Sensory terms might include time—hours or picoseconds, colors—azure or dark red; smells—cheese-scented or sulfurous; even tactile sensations—glassy or sandpapery.
“Compared with Whitman and Reuters, sensory terms are almost absent from [research] journals,” the authors find. Indeed, they report, “Journals are among the poorest in time-related terms.” What may come as a surprise, Shakespeare fared even worse in the new tally of sensory terms than did the research journals. So did Wikipedia, though I, for one, am less astonished about that particular observation.
“We conjecture that a piece of sensory-poor prose does, on average, a poorer job of engaging the reader’s imagination than a sensory-rich one,” write Paul Rodriguez-Esteban and Andrey Rzhetsky.
No duh!
Sensory terms help us identify with—even begin to viscerally feel—material and ideas. A richer use of sensory language may help us better understand details and cement them into memory. I’m more likely to recall a story about a mottled brown tomato than about one that was merely described as discolored. A nearly microscopic yellow spider with a viscous slimy orange goo oozing from behind its eyes: That I can picture—and remember. But some tiny member of a newly discovered arachnid genera characterized by a periodic subocular secretion. That’s easy to dismiss and forget.
How ironic, then, that the 4-page EMBO reports “viewpoint” by Rodriguez-Esteban and Rzhetsky is about as devoid of sensory terms as the texts it takes issue with. It’s also needlessly vague.
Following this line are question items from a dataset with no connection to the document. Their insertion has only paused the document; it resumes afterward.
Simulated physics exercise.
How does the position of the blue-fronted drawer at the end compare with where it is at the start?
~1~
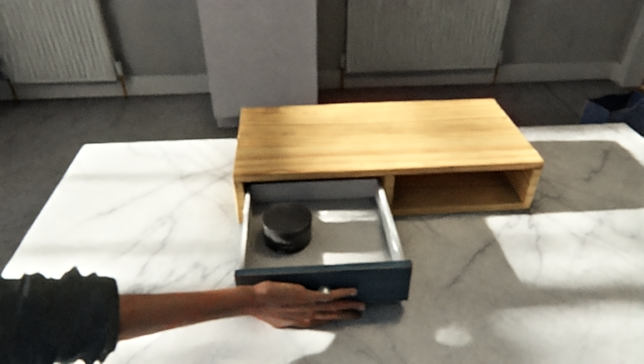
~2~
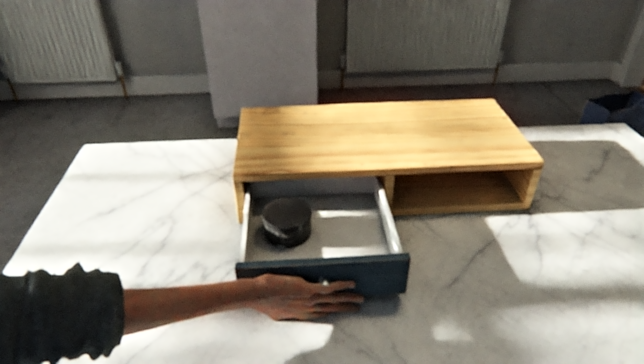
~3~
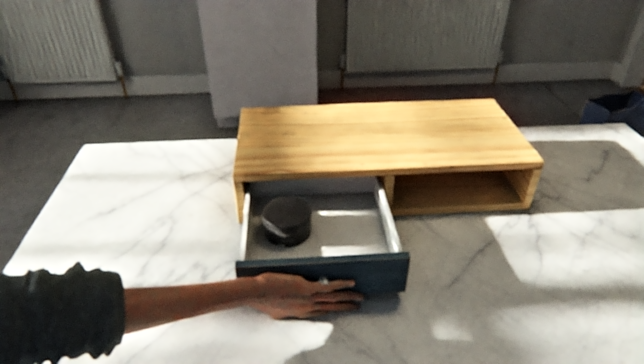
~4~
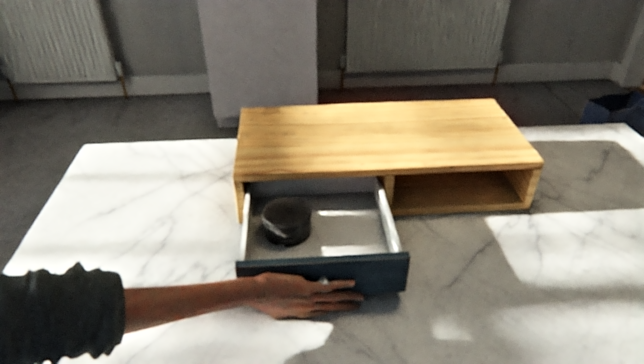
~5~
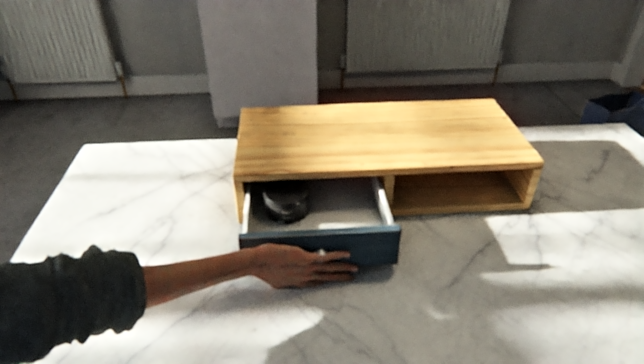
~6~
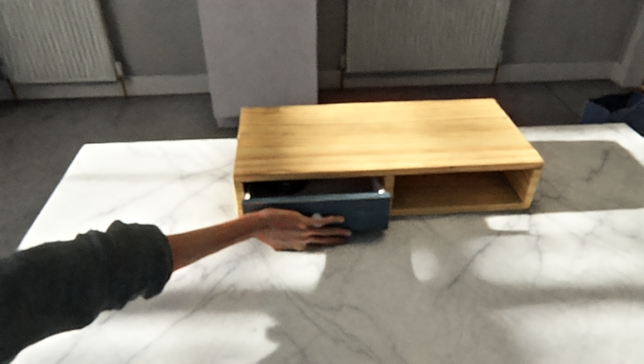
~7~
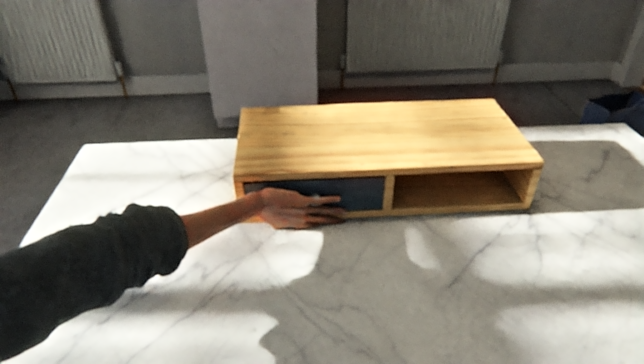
At the start the drawer is pulled out towards the viewer over the marble surface. By the end it is pushed back all the way into the left side of the wooden cabinet.
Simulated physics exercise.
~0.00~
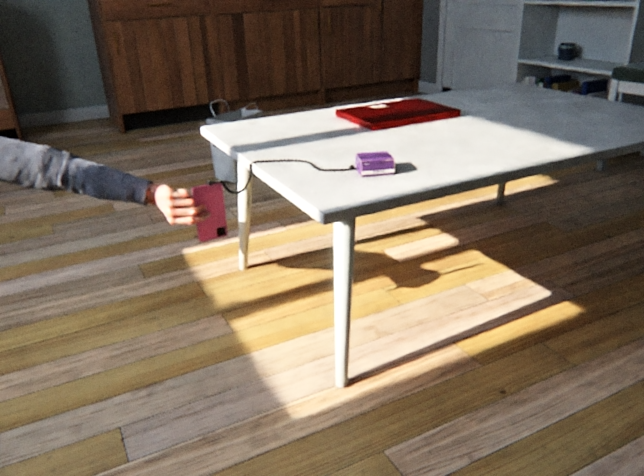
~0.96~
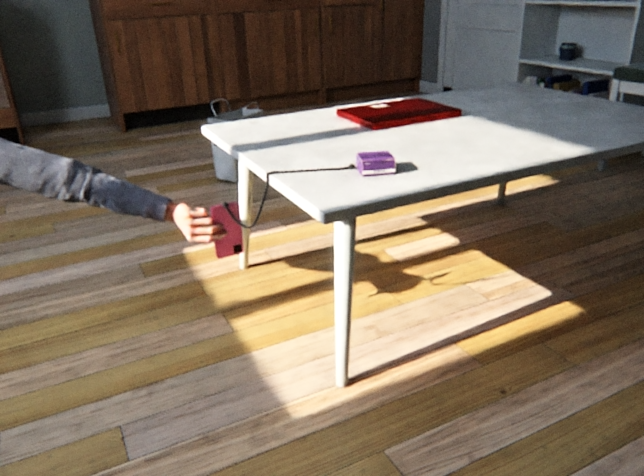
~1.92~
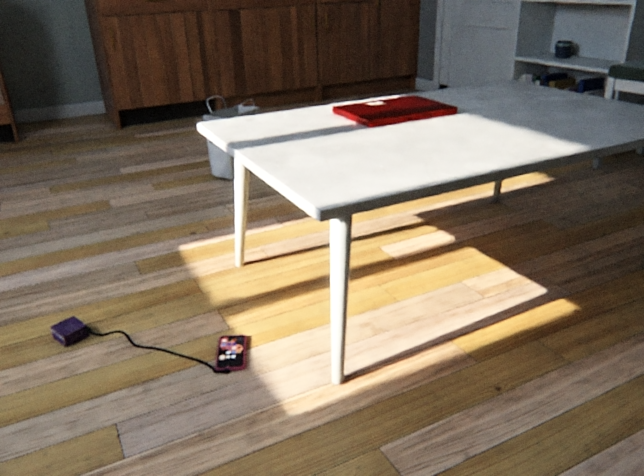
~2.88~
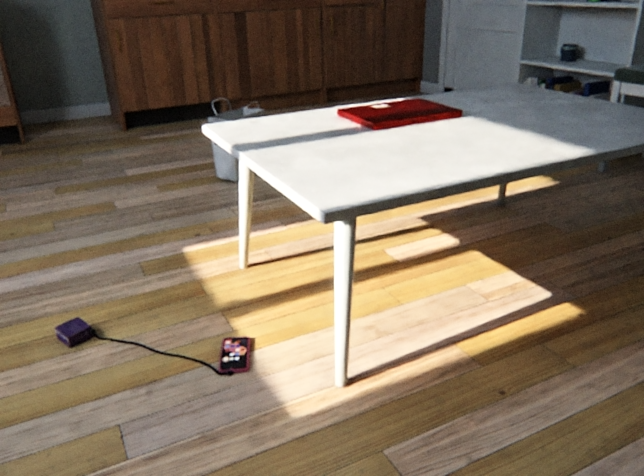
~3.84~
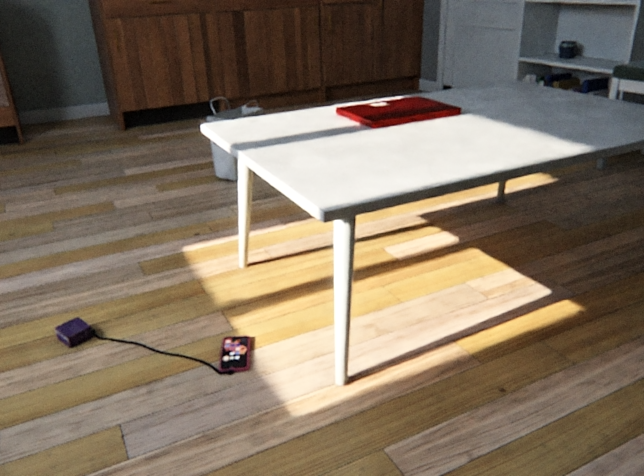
A hand held a pink phone beside a white table, tied by a dark cord to a purple box on top, and lowered it slightly; then both phone and box lay on the wooden floor, still joined, while the red laptop stayed put.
For instance, I would have appreciated learning how journal papers, collectively, compared quantitatively with Whitman or Wikipedia—not just learned that they broadly qualified one source as “better” or “worse.” I’d also like to know how the authors scouted for sensory terms. When there are thousands available, did they have to key them all in, or just count the use of several common ones? I wished they’d helped me visualize the process they used, getting an idea for how long and arduous the computations were—or conversely, whether they were finished in the blink of an eye.
Were all journals equally sparse in their sensory descriptors? Nothing in the article gives us a cue. What’s more, the language in the paper tends to be quite dense—something that in itself can obscure meaning. Consider this passage:
“Multidimensional scaling in its ‘true’ form involves reconstructing a geographical map from a set of known distances between cities. In our case, we used it to arrange points corresponding to our six corpora on a plane, so that the resulting distances are as close as possible to the Euclidean distances between corpus-specific vectors of frequencies of sensory terms…”
Such abstract language is hardly something your grandmother, PTA president, or dry cleaner could be expected to understand, much less care about.
Then again, perhaps I shouldn’t complain. It’s writing like that in the EMBO reports commentary that confirms the need for professional interpreters, like Science News.